Apple's $20 billion a year deal with Google to be the default search engine accounts for at least 10% of its entire market capitalization. That's just revenue from one company and that's just to be the default search engine.


When people describe services where “the user is the product”, they’re generally referring to the fact that the primary business model of the company selling those services is to impinge on individual privacy by collecting extremely detailed information about those users and then selling that information to interested parties. It is that intimate detail that makes each user so valuable.

Google is buying search traffic from Apple, not user dossiers. To conflate the two is a category error. Even when you consider Apple’s advertising business, it cannot be argued in good faith that they are behaving in the same way most large advertising-driven companies are operating. Selling ads is not by itself enough to make the claim that “users are the product”, and to whatever extent they are, the ad business is secondary and coexists with their core business of selling hardware and services. This remains a meaningful distinction for people who want to buy products not fully predicated on selling their private details.

The reductionist take removes all context and makes it impossible to have a substantive discussion about these finer points, and reductionism in general is against site guidelines.


> When people describe services where “the user is the product”, they’re generally referring to the fact that the primary business model of the company selling those services is to impinge on individual privacy by collecting extremely detailed information about those users and then selling that information to interested parties. It is that intimate detail that makes each user so valuable

This is your personal definition that suits your argument. I'm not going to get into a debate about semantics.


This phrase has been around since at least 2010 and has been popularized over the years by many big names in tech and media circles ranging from Tim O'Reilly and Bruce Schneier to Jake Tapper among many many others. In most cases, that coverage was just highlighting discussions already happening across various social spaces. And the concept behind this sentiment can be traced to earlier TV advertising days. Not my personal definition. [0][1][2][3][4][5] (there are dozens, if not hundreds more).

I've never heard anyone use it to describe Apple's approach to ads or search agreements until this comment thread. I'm not excited about debating semantics, but there's a lot of conceptual weight attached to the phrase that can't be ignored here.

- [0]: https://techland.time.com/2010/10/15/facebook-youre-not-the-...

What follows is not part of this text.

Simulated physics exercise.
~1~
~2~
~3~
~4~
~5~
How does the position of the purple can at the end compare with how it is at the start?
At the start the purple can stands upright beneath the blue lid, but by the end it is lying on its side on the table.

- [1]: https://x.com/timoreilly/status/22823381903

- [2]: https://x.com/jaketapper/status/976473447374221313

- [3]: https://bryanalexander.org/digital-literacy/you-are-the-prod...

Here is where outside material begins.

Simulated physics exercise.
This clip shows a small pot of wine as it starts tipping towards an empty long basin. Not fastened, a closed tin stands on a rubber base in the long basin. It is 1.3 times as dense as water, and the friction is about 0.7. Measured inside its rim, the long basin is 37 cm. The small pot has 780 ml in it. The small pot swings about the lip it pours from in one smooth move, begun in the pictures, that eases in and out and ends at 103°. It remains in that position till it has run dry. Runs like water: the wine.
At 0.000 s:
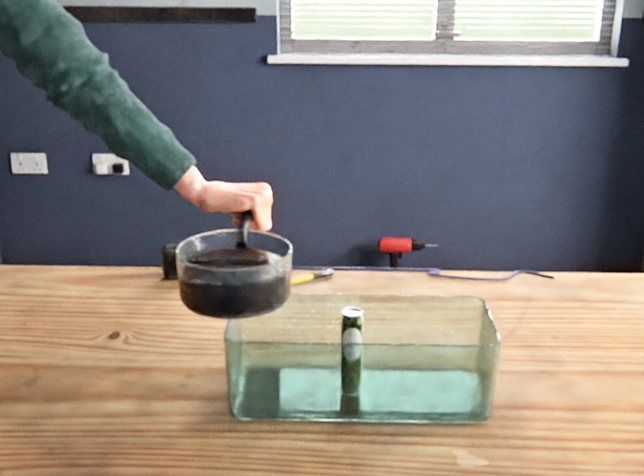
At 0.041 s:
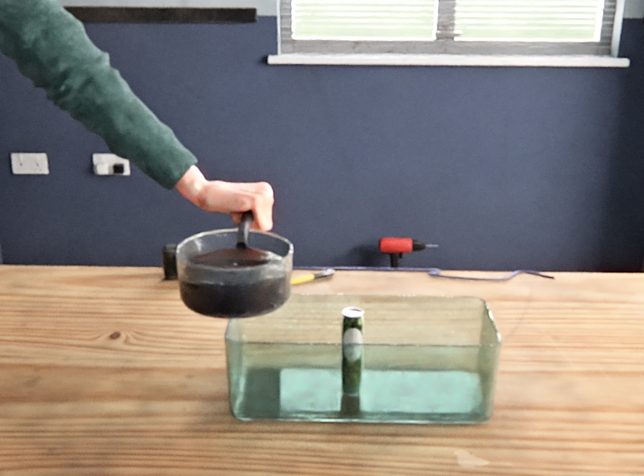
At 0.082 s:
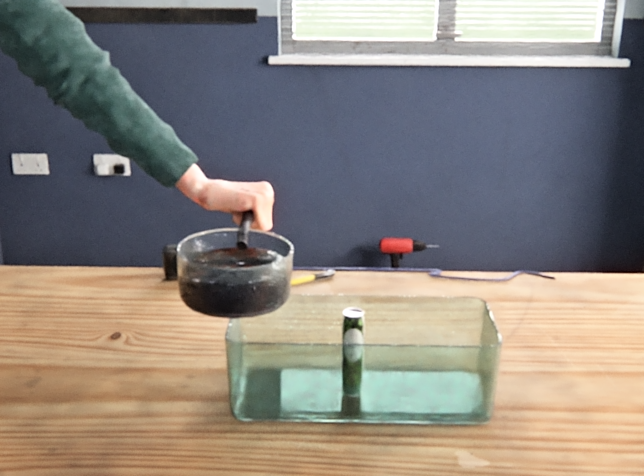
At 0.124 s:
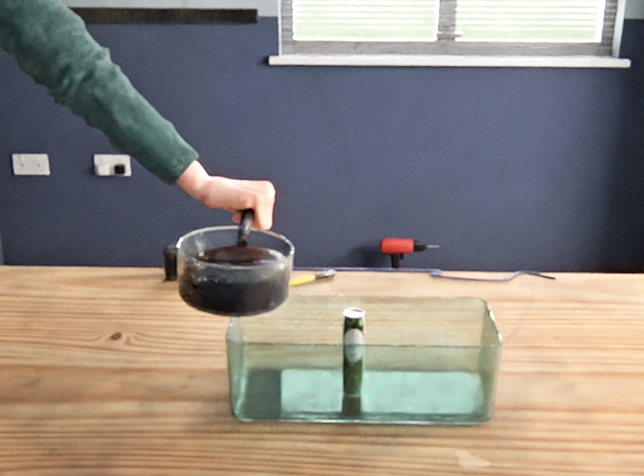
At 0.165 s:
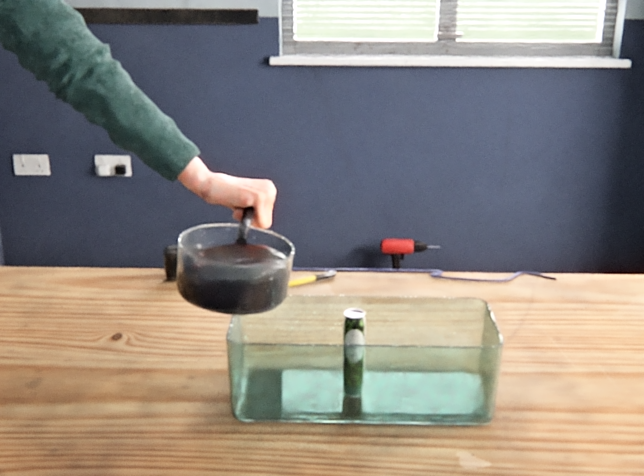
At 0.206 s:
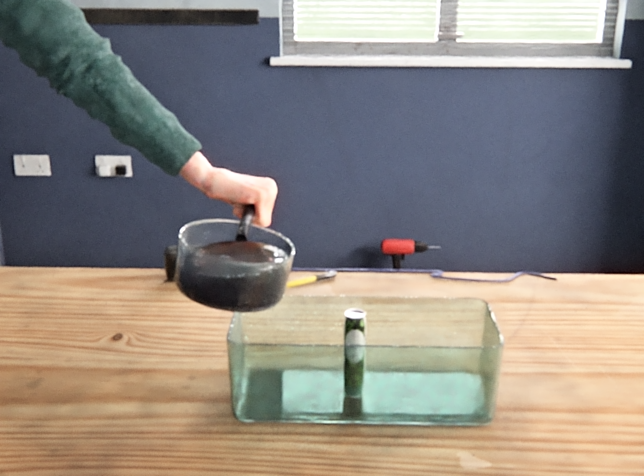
At the start, a hand in a green sleeve holds a small clear pot of dark wine level above the left end of a long glass basin, where a green tin stands upright. The hand then slowly tilts the pot slightly to the right, while the tin and basin stay still.
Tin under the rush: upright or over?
It stays on its base.
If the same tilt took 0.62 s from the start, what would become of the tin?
Outcome - the tin stays erect.
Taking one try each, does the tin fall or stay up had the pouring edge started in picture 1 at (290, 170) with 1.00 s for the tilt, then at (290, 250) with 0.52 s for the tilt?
Try 1: Still standing; try 2: Still standing.
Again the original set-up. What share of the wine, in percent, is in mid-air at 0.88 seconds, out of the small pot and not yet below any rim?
Estimate: About 18 in a hundred.
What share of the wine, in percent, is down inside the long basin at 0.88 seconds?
About 70 per cent.
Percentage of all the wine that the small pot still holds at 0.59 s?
About 68 per cent.
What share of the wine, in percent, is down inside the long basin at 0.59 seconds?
I'd put it near 2 percent.
Then, 0.59 s in, the tilt is 66° and 69 per cent is still to pour; the tin stands where it began.
Then, 0.88 s in, the tilt is 99° and 12 per cent is still to pour; the tin stands where it began.
Then, 1.18 s in, the tilt is 103° and 1 per cent is still to pour; the tin stands where it began.
Then, 1.50 s in, the tilt is 103° and 0 per cent is still to pour; the tin stands where it began.
Finally, the tin stands where it began.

- [4]: https://www.theatlantic.com/technology/archive/2014/09/ello-...

- [5]: https://www.youtube.com/watch?v=LvZYwaQlJsg (1973)

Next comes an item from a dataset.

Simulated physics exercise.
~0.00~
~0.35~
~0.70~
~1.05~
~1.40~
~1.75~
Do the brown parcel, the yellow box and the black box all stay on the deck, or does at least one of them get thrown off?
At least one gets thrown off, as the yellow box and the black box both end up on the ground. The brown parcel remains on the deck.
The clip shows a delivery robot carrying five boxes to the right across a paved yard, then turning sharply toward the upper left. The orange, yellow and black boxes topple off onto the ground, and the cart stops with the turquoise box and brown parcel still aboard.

> Apple's $20 billion a year deal with Google to be the default search engine accounts for at least 10% of its entire market capitalization.

Huh? Apple's market capitalization is $3.44 trillion as of today, and the unit of market cap is not dollars per year, so you're conflating categories here.

If you mean yearly revenue, $20 billion is 5% of Apple's 2023 revenue. Compare that to Meta, where ad revenue is like, 98% of their ~$135 billion revenue in 2023. These are different categories of companies, no matter how you slice it. You're fighting the wrong enemy here.


[flagged]


They are not purchasable; but they are revenue generating for Apple, specifically. So, it isn't that off?


They are explicitly purchasable. What do you think advertising on the App store is? What do you think Google paying $20 billion to be the default search engine is?


The App store isn't an intellectual treadmill the way Youtube, for example, is. How much time have you actually spent browsing your platform's App store? Compare that to the time people spend hooked on Youtube, Tiktok, Reddit, Instagram, Facebook, etc. Apple isn't an ad company in the same way these other companies are, you're kidding yourself if you think they're the same.

Apple's revenue in 2023 was 383 billion dollars. Ad revenue was, from what I can tell... 9 billion. Let's add the 20 from Google on top of that, so 29 billion is 7% of their revenue for 2023.

Compare that to Meta. 134 billion in 2023. Ad revenue? 131 billion.

The difference is comical.


Apologies, I was meaning that as "even if we grant that they are not purchasable." That is, I wasn't wanting to argue the point of if you can directly purchase it, as that doesn't seem important for the point?


You're right it isn't necessary to the point and no need to apologize. I just don't want to give apologists for this terrible behavior a rhetorical out.


> Apple users are not purchasable in the same way that Google or Meta users are by advertisers.

You might have missed the memo but Apple is one of the largest advertising companies in the world.

Also, when Google pays Apple $20 billion a year to be the default search engine, what do you think they are paying for?


Apple's revenue from advertising is tiny compared to its revenue from other sources, while Google's revenue from other sources is tiny compared to its revenue for advertising.